Wind powered Thermal Energy Systems (WTES) - A techno-economic assessment of different configurations

Kurzfassung

In this thesis different WTES concepts, which can be developed with commercially available devices, are techno-economically assessed focusing on the conversion of wind power into heat and the following thermal storage. No reconversion of heat into electricity is considered. Firstly, five different heat generation concepts for WTES are investigated based on literature research: electric boiler (EB), electrical driven HP (eHP), mechanical driven HP (mHP), retarder (RET) and absorption HP (AHP). Three different system sizes, as far as final heat demand is concerned, are analysed: 23.6 MWh/yr – 11,800 MWh/yr – 118,000 MWh/yr. Furthermore, the five WTES concepts are ranked based on the Levelized Cost of thermal Energy (LCOEHEAT) taking into account their average Capital Expenditures (CAPEX) and Operational Expenditures (OPEX), also considering different capacity factors (CF) and a life span of 20 years. On top of that, in order to develop cost intervals for each concept and, therefore, analyse possible costs deviations, two different scenarios for each technology are assumed: Maximum scenario, which accounts for the maximum CAPEX and OPEX reviewed, and Minimum scenario, which accounts for the minimum CAPEX and OPEX reviewed.
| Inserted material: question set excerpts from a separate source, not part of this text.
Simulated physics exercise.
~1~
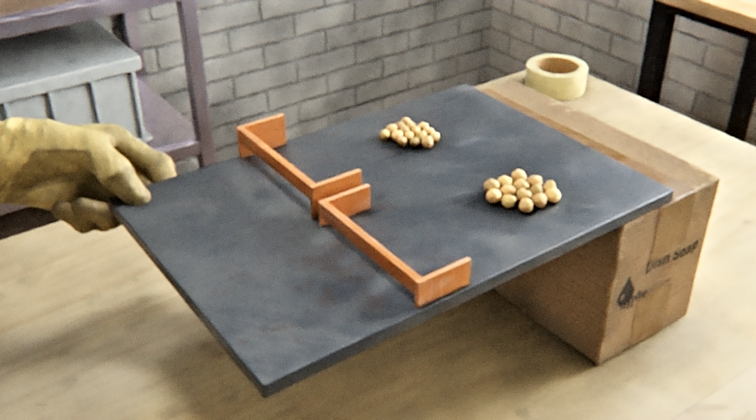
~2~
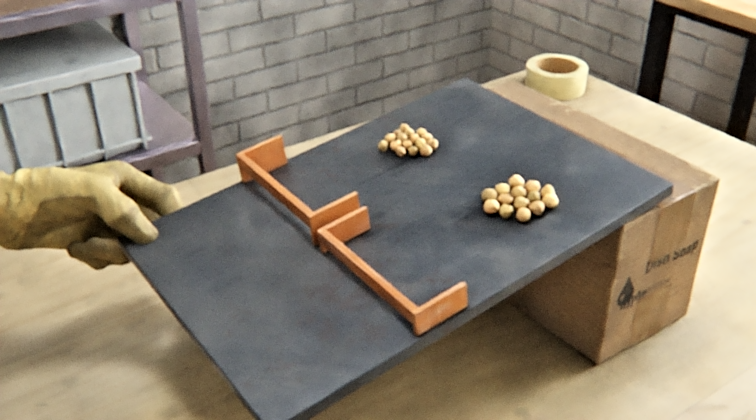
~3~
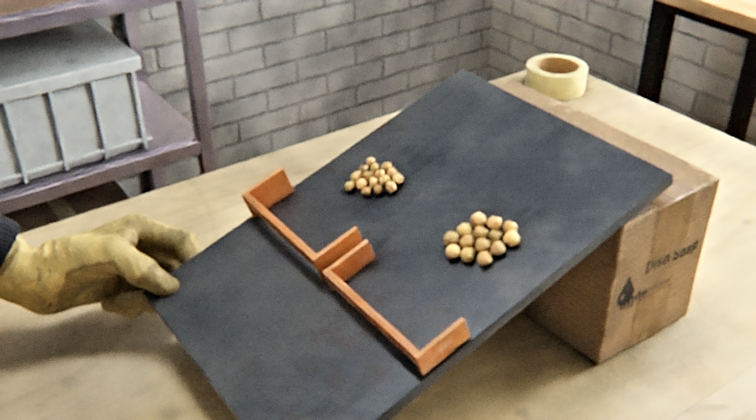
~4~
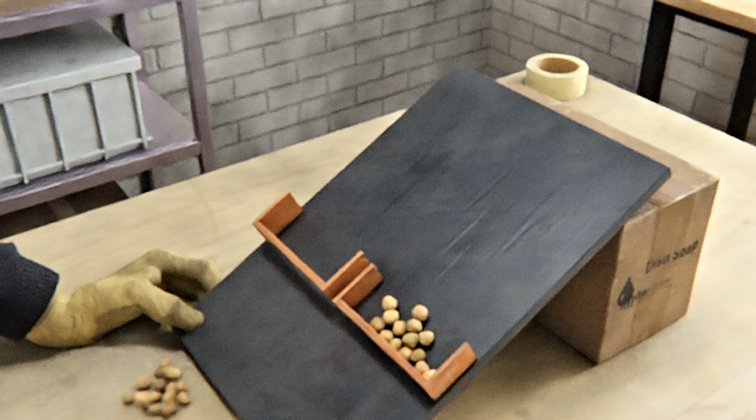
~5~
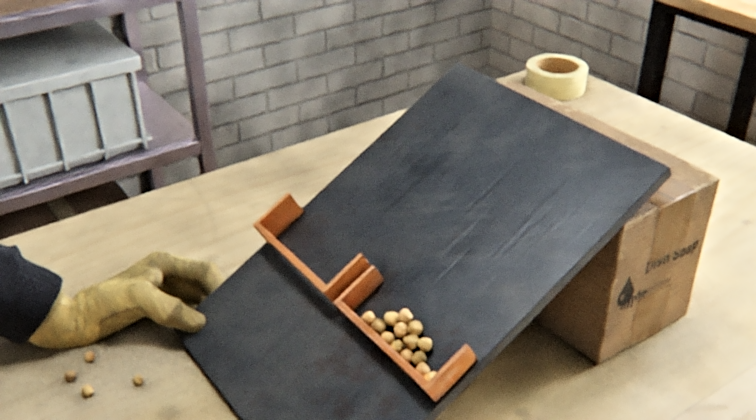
The clip opens on a dark board resting on a cardboard box at the right while a gloved hand holds its left end, with two clusters of small round tan pieces sitting above two orange gates. The hand lowers its end, and the board tilts more steeply as both clusters begin sliding down toward the left. With the hand down near the counter, the front batch gathers behind its gate, while the back batch passes its own and lands on the counter. Finally, the board rests steeply sloped, the front batch stays held, and a few stray pieces lie beside the glove.
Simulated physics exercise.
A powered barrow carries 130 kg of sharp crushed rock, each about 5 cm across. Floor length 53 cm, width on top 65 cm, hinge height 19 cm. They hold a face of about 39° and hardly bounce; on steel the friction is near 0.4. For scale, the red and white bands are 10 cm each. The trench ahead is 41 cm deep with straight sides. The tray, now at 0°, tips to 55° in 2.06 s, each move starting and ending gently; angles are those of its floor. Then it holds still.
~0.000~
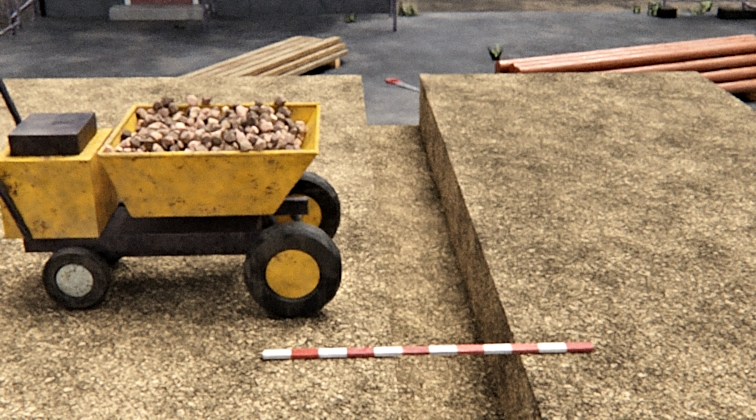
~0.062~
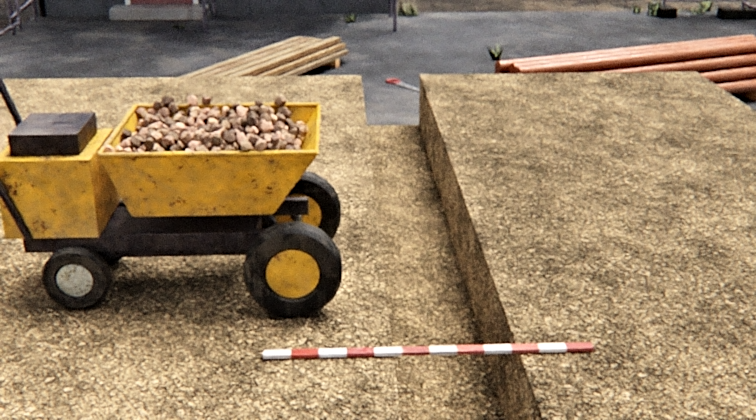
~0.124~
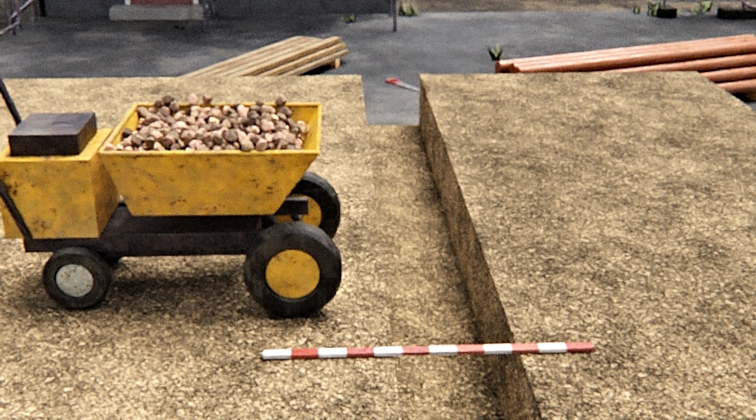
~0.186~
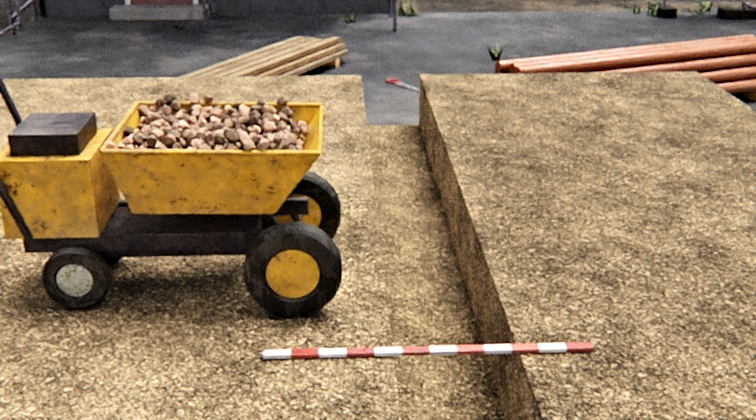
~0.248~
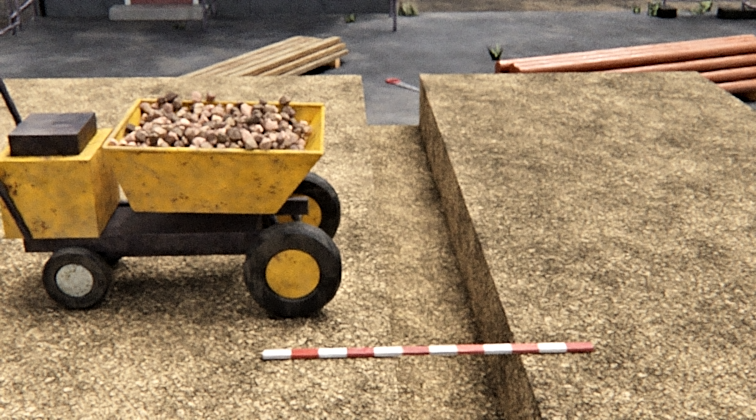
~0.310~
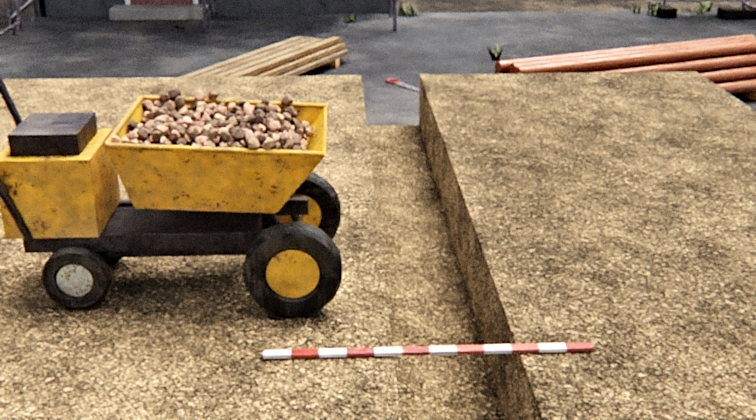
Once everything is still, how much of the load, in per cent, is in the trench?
Some 12 per cent of it.
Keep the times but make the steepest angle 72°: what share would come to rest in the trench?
It would be near 80 per cent.
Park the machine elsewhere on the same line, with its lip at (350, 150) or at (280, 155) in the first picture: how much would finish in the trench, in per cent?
First some 10, then 15 per cent.
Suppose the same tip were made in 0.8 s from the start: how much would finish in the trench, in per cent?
Then about 30 per cent.
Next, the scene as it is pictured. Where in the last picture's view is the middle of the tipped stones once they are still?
Around (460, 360).
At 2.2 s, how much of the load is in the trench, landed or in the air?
About 5 per cent by then.
After 1.5 s the floor is at 46°; 100 % in the tray; the foremost stones are at (392, 178).
After 2.2 s the floor is at 55°; 95 % in the tray, 5 % in the trench; the foremost stones are at (463, 319).
After 2.5 s the floor is at 55°; 91 % in the tray, 9 % in the trench; the foremost stones are at (484, 338).
After 4.5 s the floor is at 55°; 87 % in the tray, 12 % in the trench; the foremost stones are at (489, 351).
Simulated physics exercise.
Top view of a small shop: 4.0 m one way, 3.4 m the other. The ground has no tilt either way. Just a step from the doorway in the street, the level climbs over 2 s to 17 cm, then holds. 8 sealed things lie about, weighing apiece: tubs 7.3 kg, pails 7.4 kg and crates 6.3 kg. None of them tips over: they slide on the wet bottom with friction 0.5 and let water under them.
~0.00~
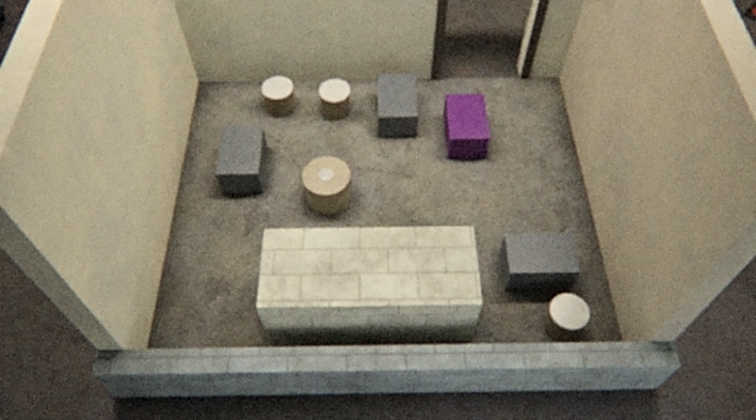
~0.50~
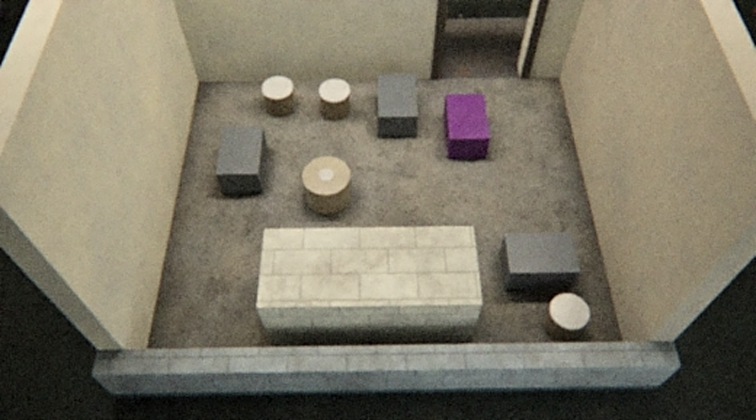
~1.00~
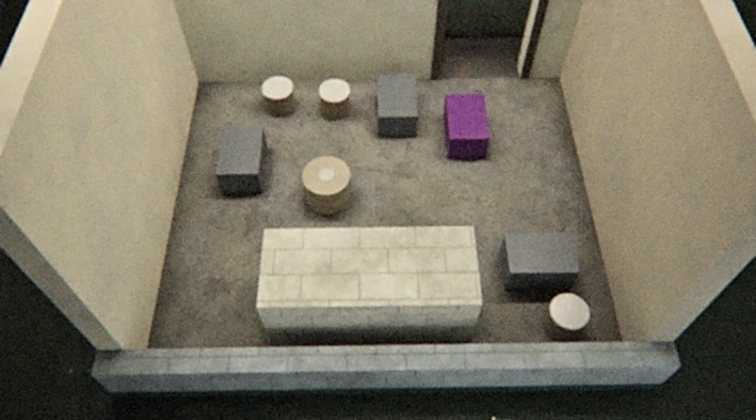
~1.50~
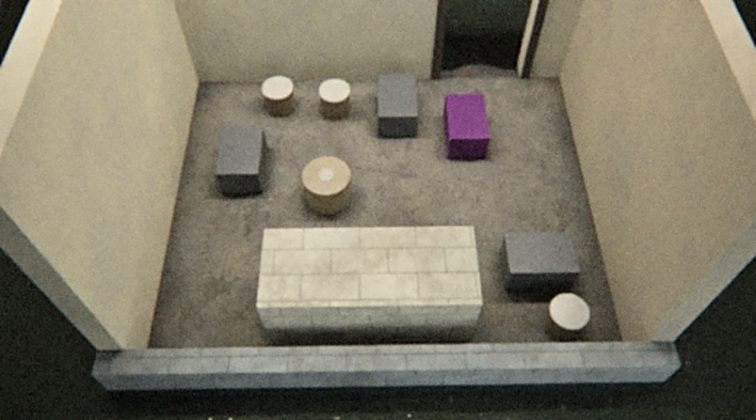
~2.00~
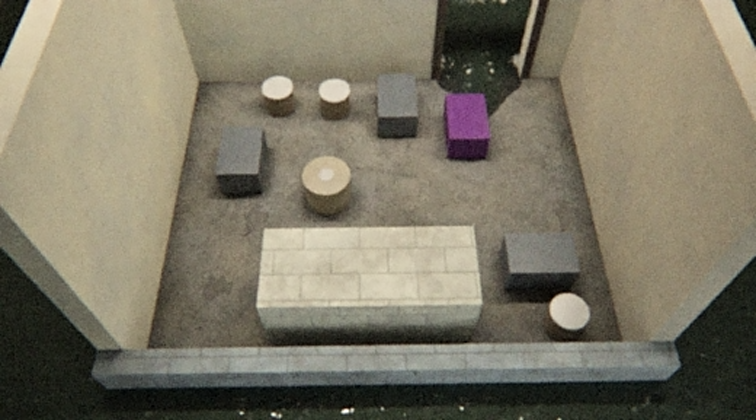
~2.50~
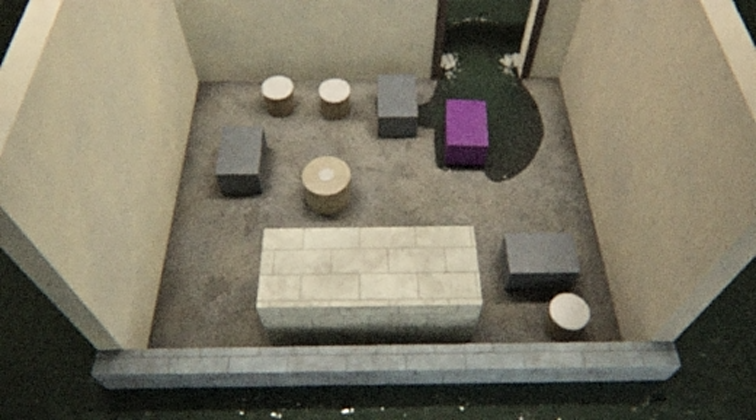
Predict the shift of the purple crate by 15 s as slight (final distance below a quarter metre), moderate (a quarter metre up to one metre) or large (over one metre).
The shift is large.
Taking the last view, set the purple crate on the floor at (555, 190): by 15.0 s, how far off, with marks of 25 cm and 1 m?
Outcome - it ends up well away.
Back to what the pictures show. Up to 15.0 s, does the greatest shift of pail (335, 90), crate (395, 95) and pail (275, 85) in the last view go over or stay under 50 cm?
The first is not bigger, the second bigger and the third bigger.
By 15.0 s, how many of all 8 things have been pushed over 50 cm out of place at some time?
I make that 7.
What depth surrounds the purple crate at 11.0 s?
5 cm, roughly.
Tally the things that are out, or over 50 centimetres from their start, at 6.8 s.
I count 1 of them.
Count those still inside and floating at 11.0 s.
The count is 5.
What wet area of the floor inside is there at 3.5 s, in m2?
Near 5.0 m2 in all.
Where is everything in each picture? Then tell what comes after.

Moreover, an additional analysis for large systems is performed regarding the LCOEHEAT variation as function of the distance between the WTES windfarm and the final heat demand and it aims to analyse the maximum distance cost-achievable. Every analysis developed within this thesis is compared with traditional heat generation sources so as to estimate the economic feasibility of the WTES. Finally, results show that small system presents remarkably higher LCOE when compared with medium/large systems, mainly drive by its more than 3 times higher capital expenditures (CAPEX) and, small system’s most cost-convenient WTES technology is mHP which presents lower LCOE along the entire CF spectrum. As far as medium and large system is concerned, both system sizes present promising heat generation costs, as far as LCOE is concerned. They differ only in the fact that large system presents lower costs manly drive by the economies of scale considered. Furthermore, it is interesting to point out that in large systems when CFs lower than 0.25 are considered, RET technology presents LCEO which are slightly higher (15%) than those obtained by mHP. Moreover, all technologies can be considered as cost-effective alternatives, even when low CFs are analysed.